Historical Studies Concerning Orientation

This essay series investigates the history of the concept of ‘orientation’ as well as the phenomenon of orientation avant la lettre, i.e., before the term was coined. We welcome your questions and feedback and are open to publishing your contributions. Please contact: reinhard.mueller@hfpo.com

05/24/2022

The Philosophical Concept of Orientation Compared with the History of Religious Orientation in the First Four Centuries of Christianity: An Interdisciplinary Study

by Jiří Hoblík

This paper compares the concept of religious orientation, especially as developed by Christianity in the first four centuries of its history, with the concepts of Immanuel Kant, Karl Jaspers and Ingolf U. Dalferth. Despite the uncertain connection between the history of religion and the history of philosophy, some analogies between the religious and philosophical concepts can be demonstrated.
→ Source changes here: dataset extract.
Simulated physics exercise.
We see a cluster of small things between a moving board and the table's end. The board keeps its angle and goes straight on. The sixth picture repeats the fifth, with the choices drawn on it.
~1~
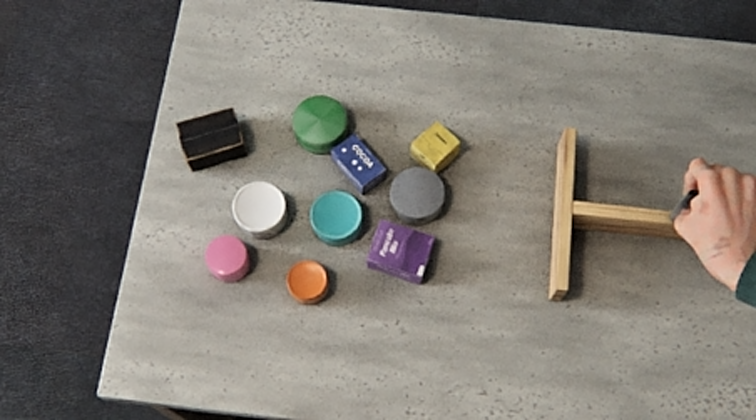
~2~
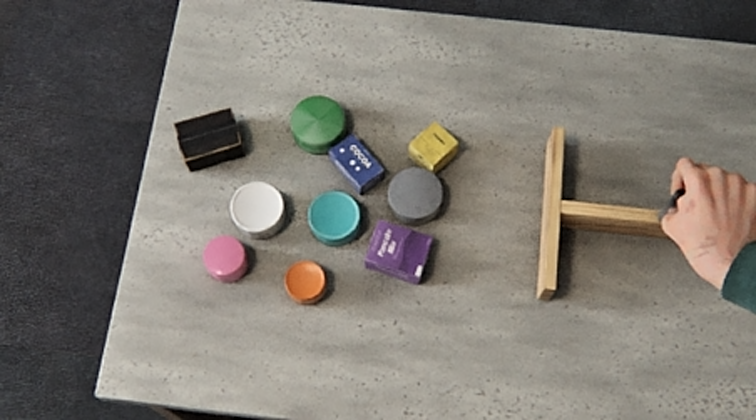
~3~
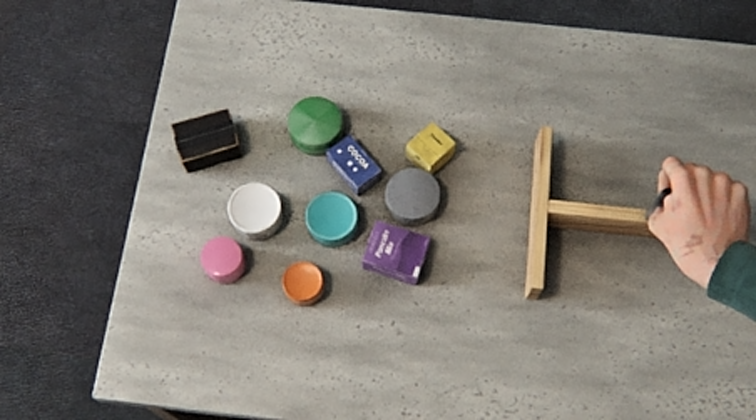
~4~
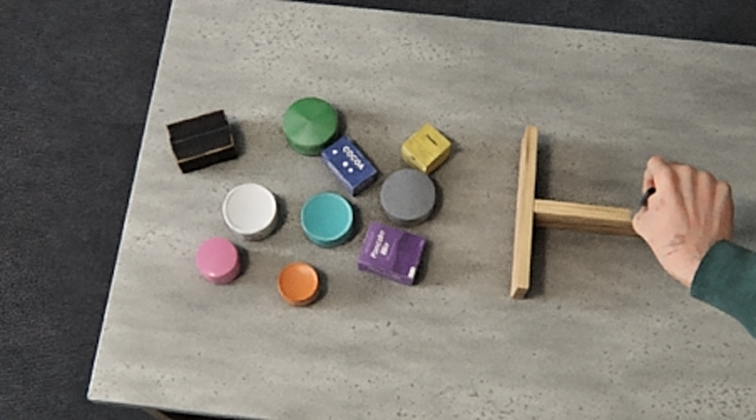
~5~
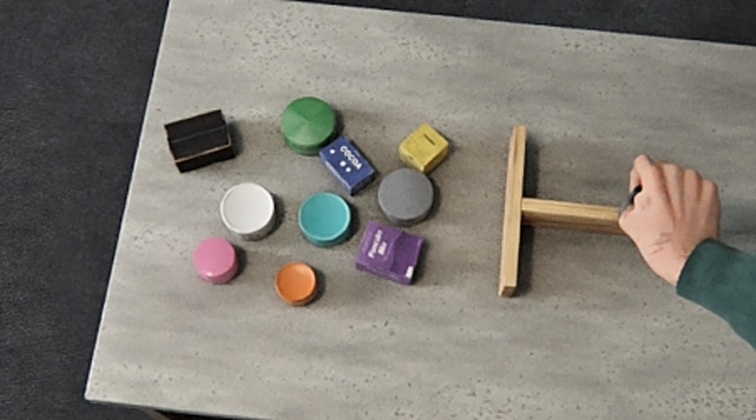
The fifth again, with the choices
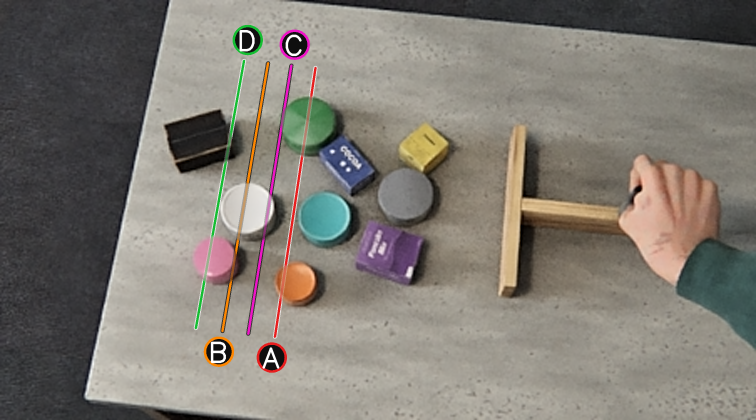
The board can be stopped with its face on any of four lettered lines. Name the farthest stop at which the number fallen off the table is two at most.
No third one falls up to D.
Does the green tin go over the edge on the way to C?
By then, no.
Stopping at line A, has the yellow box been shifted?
Yes.
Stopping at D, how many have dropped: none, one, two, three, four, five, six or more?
In all, two.
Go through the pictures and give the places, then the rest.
In the first picture, blue packet (358, 164); grey pot (417, 197); orange tub (308, 283).
In the second picture, board (555, 205); yellow box (434, 149).
In the third picture, board (542, 205); turquoise tub (332, 220).
In the fourth picture, board (528, 204); black box (203, 141).
In the fifth picture, board (516, 203); green tin (308, 126); blue packet (347, 165); grey pot (406, 198).
On the marked copy, A at (296, 195); B at (246, 190); C at (271, 193); D at (221, 188).
Following D. Soon after the start, board (409, 192); green tin (305, 124); purple packet (368, 255).
Later, board (302, 181); white jar (166, 215); turquoise tub (218, 204).
In the end, board (221, 172); white jar over the edge; black box over the edge; two fallen.
As for the rest, A is within the limit but short; B is within the limit but short; C is within the limit but short.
The idea of “orientation” in its everyday sense (“to be oriented in something/somewhere”) turns out to be historically secondary to religious orientation as conceived in terms of aiming towards a symbolic reference point, which is represented in Christianity by the sun phenomenon as a symbol of Christ/God. Thus far under-researched in the religious context, Kant’s idea of “orientation in thinking” can be applied in terms of the search for orientation in religious thinking.